Sunday, August 28, 2005

『アインシュタインの世界』

アインシュタインの世界―物理学の革命
アインシュタインの世界―物理学の革命
L.インフェルト, 武谷 三男, 篠原 正瑛

アインシュタインの弟子であり、共同研究者であったインフェルトの書いた相対性理論の解説書。後半はアインシュタインとの思い出になっている。

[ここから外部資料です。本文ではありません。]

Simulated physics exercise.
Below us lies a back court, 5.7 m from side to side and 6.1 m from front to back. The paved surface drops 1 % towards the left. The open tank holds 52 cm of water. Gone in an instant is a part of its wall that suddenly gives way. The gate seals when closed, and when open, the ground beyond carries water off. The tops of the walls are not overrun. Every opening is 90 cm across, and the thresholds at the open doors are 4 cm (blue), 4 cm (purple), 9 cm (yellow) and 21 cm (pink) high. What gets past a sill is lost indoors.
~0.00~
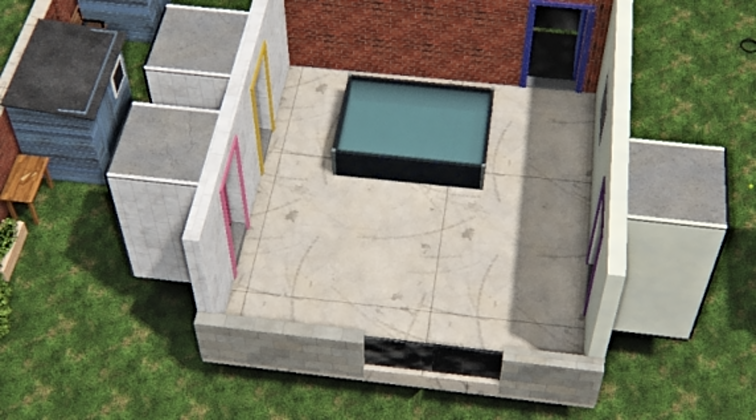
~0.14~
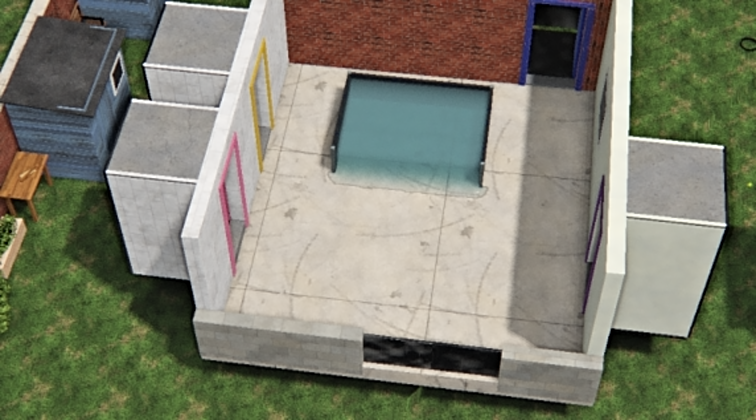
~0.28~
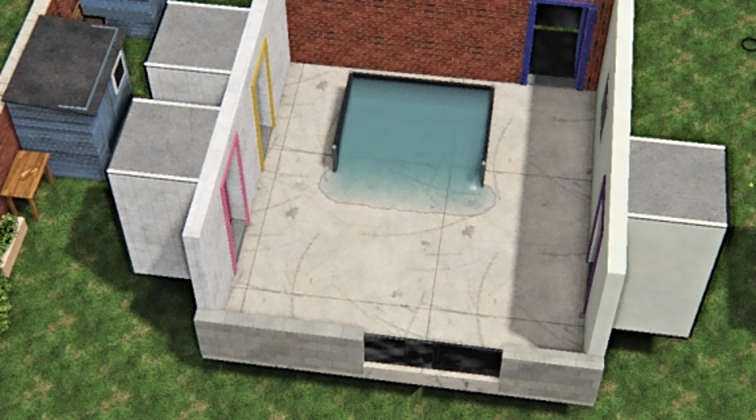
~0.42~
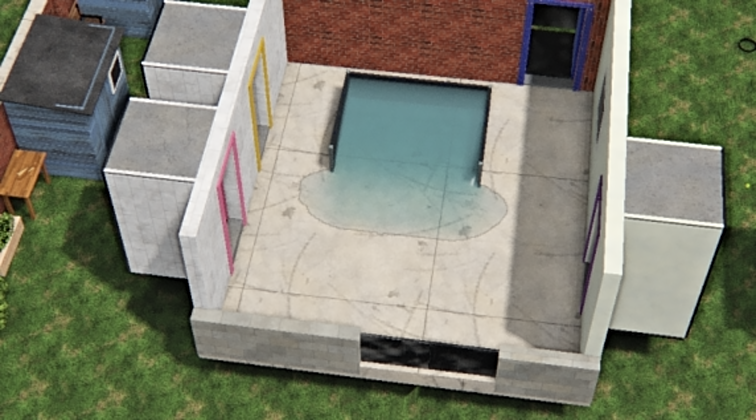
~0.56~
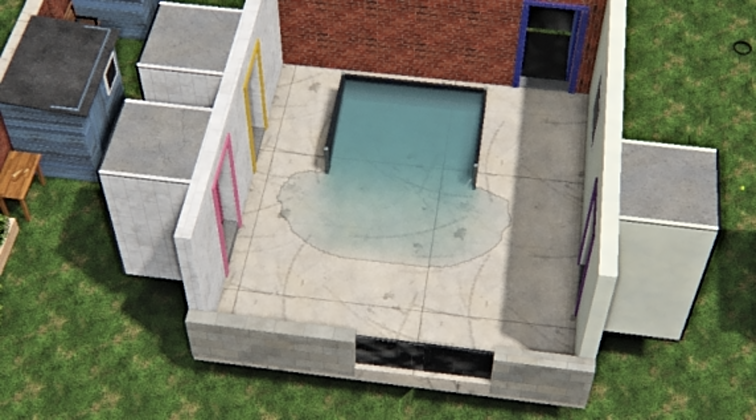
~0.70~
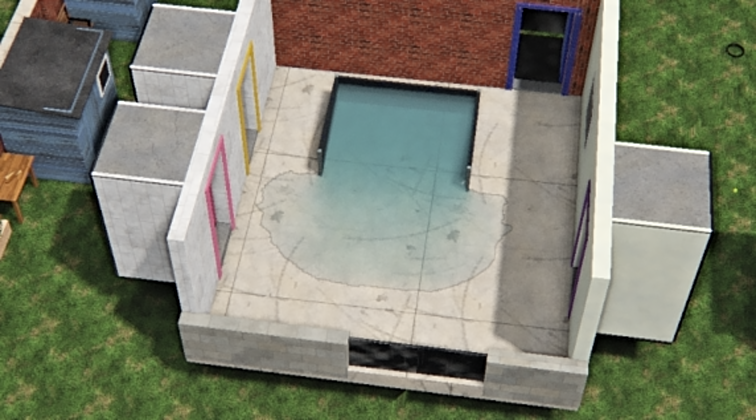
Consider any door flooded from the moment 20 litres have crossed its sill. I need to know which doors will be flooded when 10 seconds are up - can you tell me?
My prediction: The blue door is going to break the limit; the purple door is going to break the limit; the yellow door is going to hold within the limit; the pink door is going to hold within the limit.
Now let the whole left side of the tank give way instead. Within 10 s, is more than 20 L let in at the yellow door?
Then: Yellow beyond it.
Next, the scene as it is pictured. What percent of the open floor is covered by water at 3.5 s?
Covered: Roughly 60 %.
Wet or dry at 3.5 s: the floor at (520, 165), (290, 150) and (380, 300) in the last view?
Respectively: Was missed, was missed, got hit.
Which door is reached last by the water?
That's the blue door.
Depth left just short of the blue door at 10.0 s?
It's some 10.5 centimetres deep.
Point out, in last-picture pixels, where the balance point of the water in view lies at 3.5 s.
Around (372, 273).
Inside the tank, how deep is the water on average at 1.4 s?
I'd put the average depth near 25 cm.
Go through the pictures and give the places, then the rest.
The first frame shows still water, 52 cm deep, in the open tank at (415, 123).
In the second frame, water pours out at (407, 172) and has run 1.3 m, to (482, 191); typically 4 cm deep outside, 52 cm at the open tank's back.
In the third frame, water pours out at (408, 172) and has run 1.5 m, to (489, 202); typically 9 cm deep outside, 52 cm at the open tank's back.
In the fourth frame, water pours out at (405, 173) and has run 1.7 m, to (495, 215); typically 8 cm deep outside, 51 cm at the open tank's back.
In the fifth frame, the front is at (487, 245), 2.0 m from the gap at (401, 175); 5.1 m2 of floor is under water; 45 cm left at the back of the open tank.
In the sixth frame, the front is at (305, 266), 2.3 m from the gap at (394, 177); 6.7 m2 of floor is under water; 44 cm left at the back of the open tank.
After 1.4 s water covers 50 % of the floor and is deepest (26 cm) near (351, 357); blue door not reached, purple door not reached, yellow door not reached, pink door 3 cm at the sill, 0 L in.
After 2.2 s water covers 60 % of the floor and is deepest (36 cm) near (204, 339); blue door not reached, purple door 4 cm at the sill, 0 L in, yellow door not reached, pink door 11 cm at the sill, 0 L in.
After 3.5 s water covers 60 % of the floor and is deepest (28 cm) near (204, 339); blue door not reached, purple door 6 cm at the sill, 1 L in, yellow door not reached, pink door 18 cm at the sill, 0 L in.
After 6.0 s water covers 90 % of the floor and is deepest (12 cm) near (397, 362); blue door not reached, purple door 6 cm at the sill, 24 L in, yellow door 8 cm at the sill, 0 L in, pink door 10 cm at the sill, 0 L in.
After 10.0 s water covers 100 % of the floor and is deepest (14 cm) near (390, 83); blue door 11 cm at the sill, 53 L in, purple door 4 cm at the sill, 38 L in, yellow door 8 cm at the sill, 0 L in, pink door 9 cm at the sill, 0 L in.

解説書としては、現代的観点からいえば読みにくい、といえる。もちろんこの本が書かれた当時は物理学の本でイラストがいろいろ載っている本もないだろうし、現代の解説書がわかりやすいとしたらわかりやすい比喩が少しずつ進化してきたからだろう。だからこの本は、わかりやすさよりも、アインシュタインが存命中に書かれた(前半)という時代の中で捉えると面白いと思う。

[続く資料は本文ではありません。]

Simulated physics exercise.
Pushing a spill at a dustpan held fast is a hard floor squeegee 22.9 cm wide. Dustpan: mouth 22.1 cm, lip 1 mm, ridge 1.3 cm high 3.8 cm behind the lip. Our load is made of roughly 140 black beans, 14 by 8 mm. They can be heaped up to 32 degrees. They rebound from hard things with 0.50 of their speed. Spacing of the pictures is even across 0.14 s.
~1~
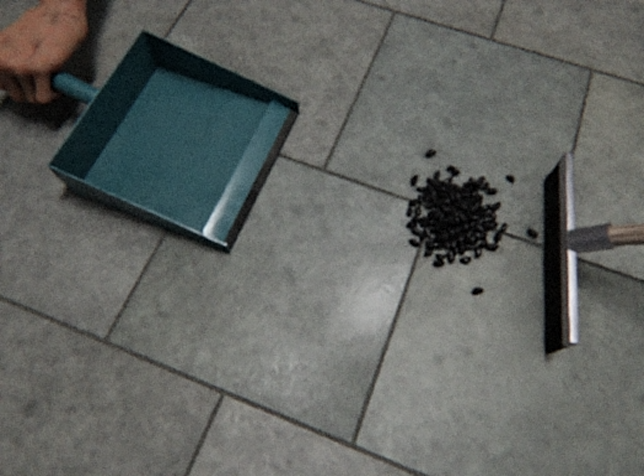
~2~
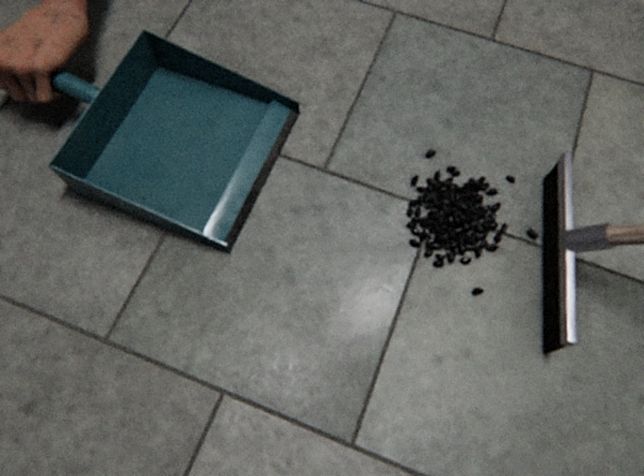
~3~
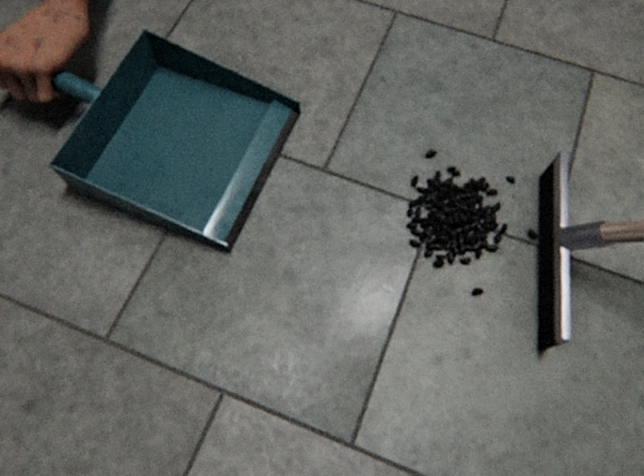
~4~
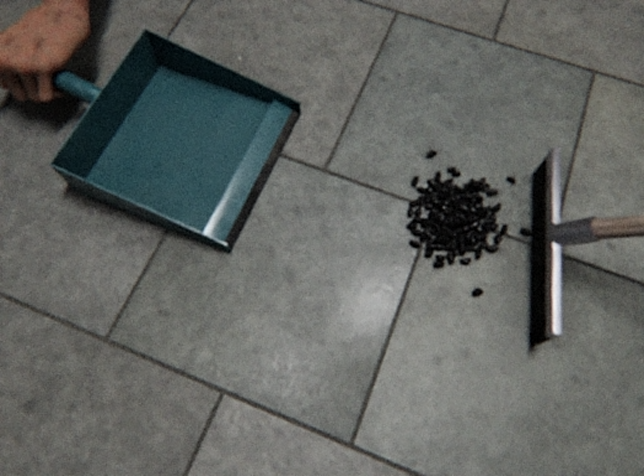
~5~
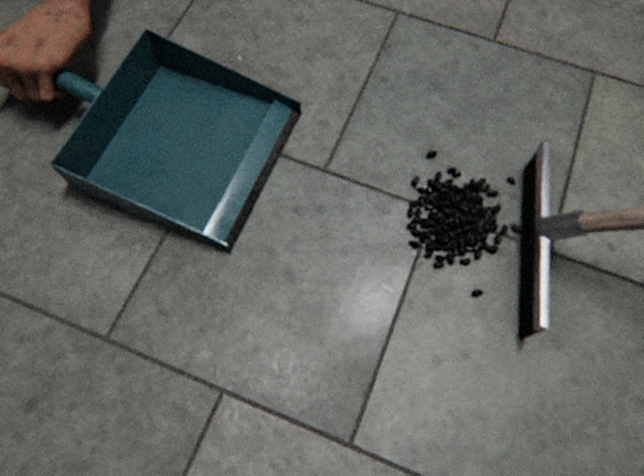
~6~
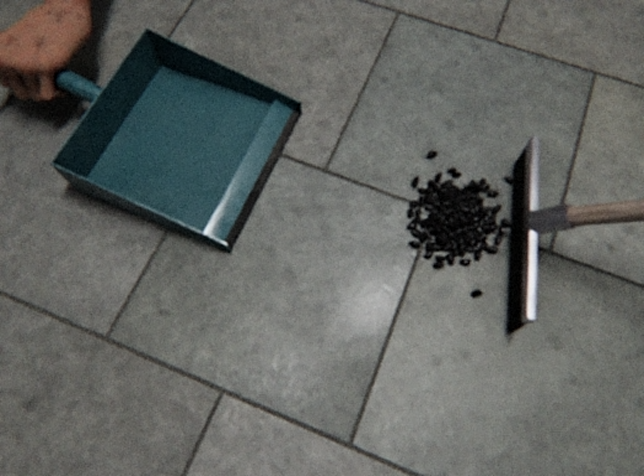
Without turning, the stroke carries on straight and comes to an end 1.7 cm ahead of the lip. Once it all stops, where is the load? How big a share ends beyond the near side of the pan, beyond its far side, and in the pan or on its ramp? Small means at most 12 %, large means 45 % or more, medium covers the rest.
Shares: Near side - small; far side - medium; pan - small.
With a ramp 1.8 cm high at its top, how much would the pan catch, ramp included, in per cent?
Near 5 per cent, then.
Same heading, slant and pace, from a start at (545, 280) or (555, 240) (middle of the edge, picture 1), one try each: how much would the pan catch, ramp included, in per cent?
Roughly 10 % and 5 %.
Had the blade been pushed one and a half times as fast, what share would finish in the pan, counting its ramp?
Share: Near 15 %.
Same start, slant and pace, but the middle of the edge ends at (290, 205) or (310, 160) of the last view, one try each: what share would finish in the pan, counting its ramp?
Roughly 30 per cent for the first try and 20 per cent for the second.
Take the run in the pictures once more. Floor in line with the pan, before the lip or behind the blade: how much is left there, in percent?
I'd estimate close to 75 per cent.
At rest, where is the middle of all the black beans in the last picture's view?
I'd put it at about (296, 155).
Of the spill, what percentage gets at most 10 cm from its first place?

実際相対性理論における幾何学の重要性を非常に強調しているが、イラストがないのだからどのような意味なのかわかりにくいところもあるだろう。しかし当時は、ミンコフスキー、リーマンにより相対性理論が数学的、幾何学的に洗練されて間もない頃だったのだ。アインシュタインが火を入れた鉄はまだ熱く、素人に渡せる段階ではなかった。

しかし、比喩が洗練されていない、でも解説書であるということから逆に重要なことが見えてくる。相対性理論を作った人の目には、何が映っていたのか。アインシュタインにとって、実証は重要ではなかった。理論が最も整合性を備えたとき、自然の完全性が現われると信じていたのである。

「われわれの世界の幾何学はどういうものか?」および「われわれの世界の重力の場はどういうものか?」という二つの問題は、おなじものである。幾何学と重力とは、同義語なのである。